This is the final journal entry in a series for a class taken in Spring 2007. Topics are addressed along with our image of God-- how the topic affects our image of God, how our image of God affects our life.
My humanity has always posed a bit of a challenge. I have wished for super-human powers, but usually this is done out of selfish ambition versus the good of all humanity. I am not saying I would not serve humanity with my awesome powers. I am just thinking it would be nice to utilize my mental prowess or superhuman ability to shut the door or get something out of the refrigerator without physically getting up. Perhaps, the innate ability to ward off stains, and of course, set the world right wherever I go. Jesus does healings, miracles, and tosses out demons, but I never saw him utilize His heat-vision to warm a piece of toast. At times, I expect Superpower Jesus to superpower me.
I think most Christians have tortured themselves at some point with, “I’m not supposed to say that, think that, or act that. So, why did I? What if people really knew?” Knew what? -- That you are human? My goodness, I guess that would be a surprise.
It seems to me that we put a lot of undue pressure on ourselves towards perfection. I am highly guilty setting a high level of behavior for myself. I expect a level of perfection from myself, and as Christians, we begin to expect a high level/perfect behavior from each other. Churches really only tolerate a certain level or kind of behavior. Would I consider God ready to put some of us out as quickly as we are apt to do to each other? I think we are prone to do it quicker.
Occasionally, I am resentful of the way the Holy Spirit convicts me. I wonder why the Holy Spirit convicts me for a certain behavior, word, action, and yet, I see other Christians getting away with it. My response is not much better than a second graders, “How come they can do that, but I can’t?” Secretly, I want to get away with it, too. I also resent them for not trying to live to a higher standard of Christ-like obedience and behavior. (In honesty, my standard.) I perceive my actions would be different when at times they are very much the same. Yet, I do not think of God as being unfair, but just. It is my own difficulty with tolerance.
My favorite super-hero since I was young was Spiderman, because he was cool, had a quick wit, and wrestled with angst. In short, he was really human. Peter Parker was always wondering if he was doing the right thing. Inevitably, when he did the right thing, it would be misunderstood. As I have grown and become more Christ-like, I am still undoubtedly and ontologically imperfect. Now that I follow Christ, my life is much healthier and I make better choices, but I still mess up and am prone to the same mistakes. After seminary, I still will not be perfect or any closer to perfection. Yet, I will continue to grow and experience transformation.
God does not expect perfection. He desires obedience. It is easy to paint Jesus as stoic and far removed from His humanity. However, scripture attests to Jesus’ full humanity and divinity. Yet, we fail to identify Jesus’ humanity as being similar to our own. Our humanity, however, is not evil. (I know this may slam against some theologies. Oh well.) I think part of our transformation is being able to grasp or understand our humanity, yet, press into the divine.

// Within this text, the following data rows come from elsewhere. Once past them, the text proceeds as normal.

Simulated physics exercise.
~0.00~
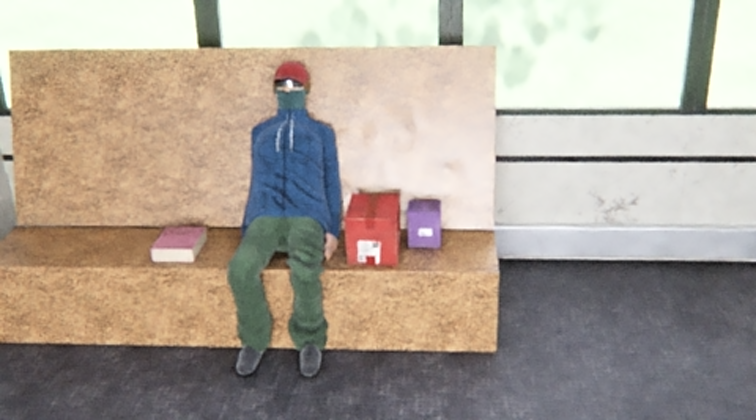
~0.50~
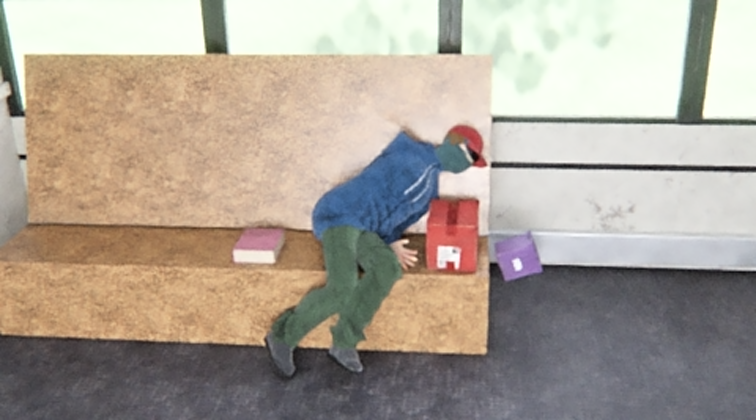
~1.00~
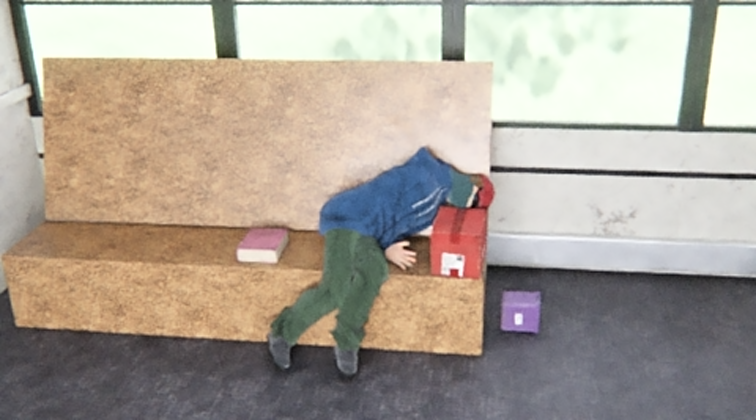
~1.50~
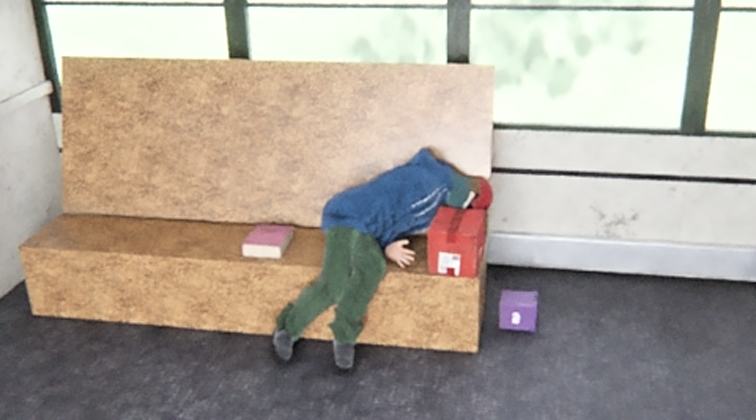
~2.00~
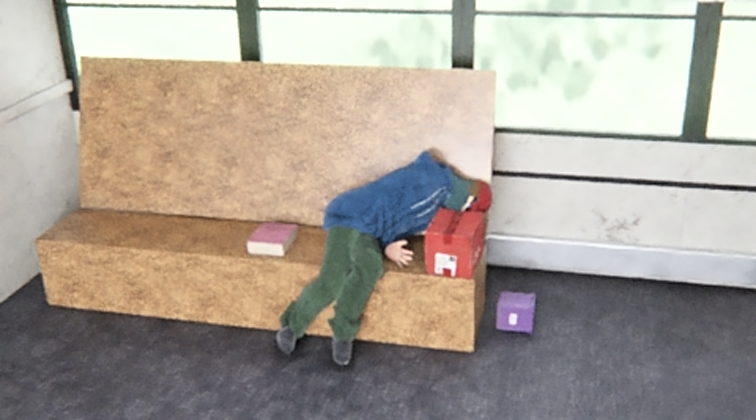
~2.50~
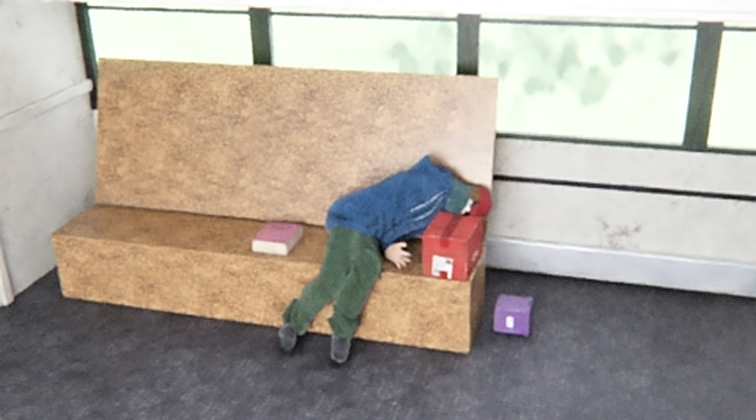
On a bench beneath train windows, a seated figure in a red cap toppled right, slumping over the red box as the purple one dropped to the floor; the red box and pink book slid right but stayed on the seat, the figure's hips too.
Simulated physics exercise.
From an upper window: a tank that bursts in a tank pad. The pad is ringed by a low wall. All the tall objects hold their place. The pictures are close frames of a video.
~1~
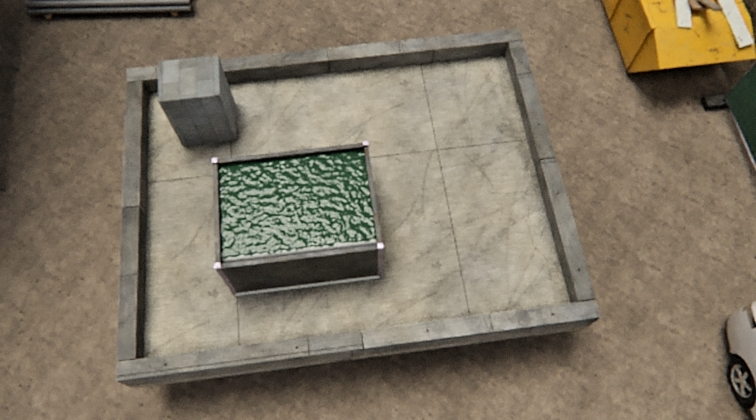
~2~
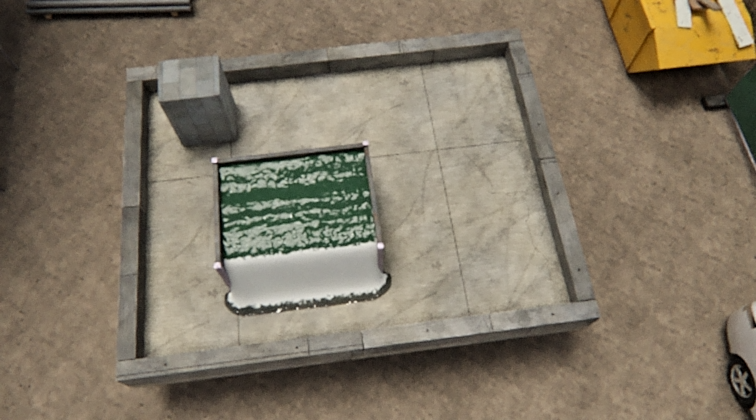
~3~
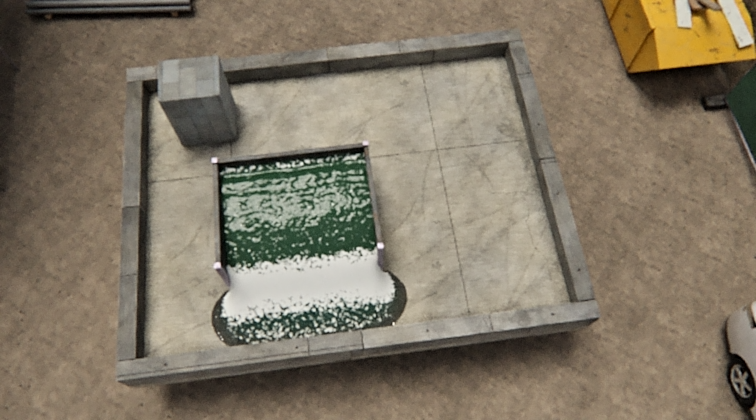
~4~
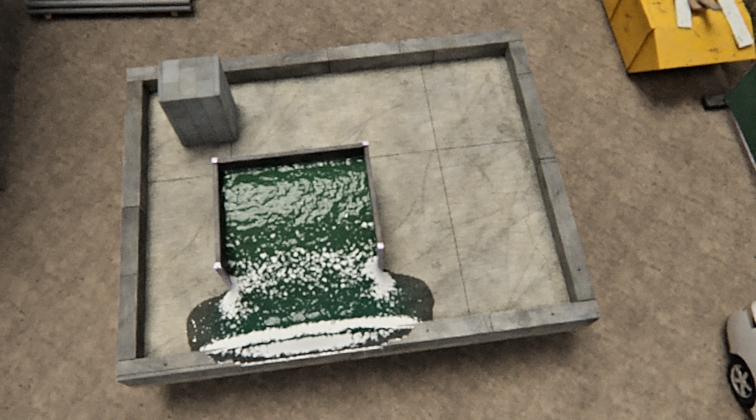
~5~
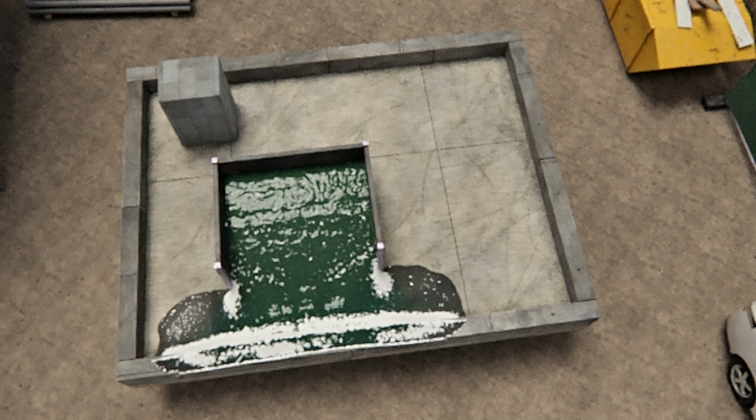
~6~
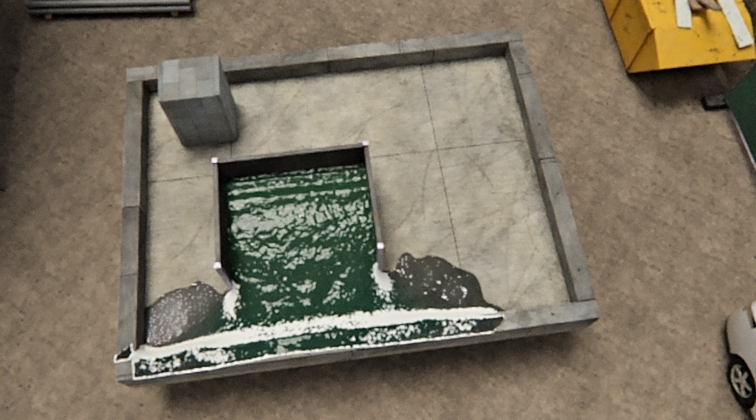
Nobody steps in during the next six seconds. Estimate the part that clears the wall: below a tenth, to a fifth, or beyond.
The share lost is more than a fifth.
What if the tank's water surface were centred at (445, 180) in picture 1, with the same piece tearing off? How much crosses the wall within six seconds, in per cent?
Roughly 30 per cent.
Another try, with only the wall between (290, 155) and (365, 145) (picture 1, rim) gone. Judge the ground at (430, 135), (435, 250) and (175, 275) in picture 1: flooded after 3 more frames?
As listed: Flooded, no water, dry.
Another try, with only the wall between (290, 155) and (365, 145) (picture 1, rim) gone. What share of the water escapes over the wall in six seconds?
Near 8 in a hundred.
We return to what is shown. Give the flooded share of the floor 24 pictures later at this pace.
Some 90 per cent.
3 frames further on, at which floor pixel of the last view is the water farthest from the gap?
I would point to (561, 308).
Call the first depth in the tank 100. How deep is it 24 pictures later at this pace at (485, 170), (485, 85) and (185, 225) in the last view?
In that order: 8, 10 and 6 per cent.
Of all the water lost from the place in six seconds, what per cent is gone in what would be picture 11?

The church often accepts the fact that we are human in the beginning of our walks. However, at some point, a subconscious expectation grasps us-- our transformation should involve perfection. We expect that we should become super-hero Christians. If I am unable to embrace my humanity then am I readily able to accept others in theirs?
In a similar conversation regarding this and change, a friend asked, “What do you need to change about yourself?” A few things popped into my head, and I shockingly realized that the things that popped into my head, were entirely human things. In essence, I wanted to change my humanity. After thinking for a moment, I answered that I did not know, but believed change was necessary to transformation in order for me to become more Christ-like. However, I do not think God made us human so that we would ‘work’ ourselves out of being human. Maybe becoming more Christ-like is simply lending more of our humanity to God.
I would rather give my all and fail in love, then succeed in pride. The benefit is I can guarantee that I will fail in love. In addition, Jesus in His humanity did give all; he did love all out, and took the risk in doing so. I am reminded that we measure success and failure quite differently then God, so I wonder if I can just trust God to work through my humanity.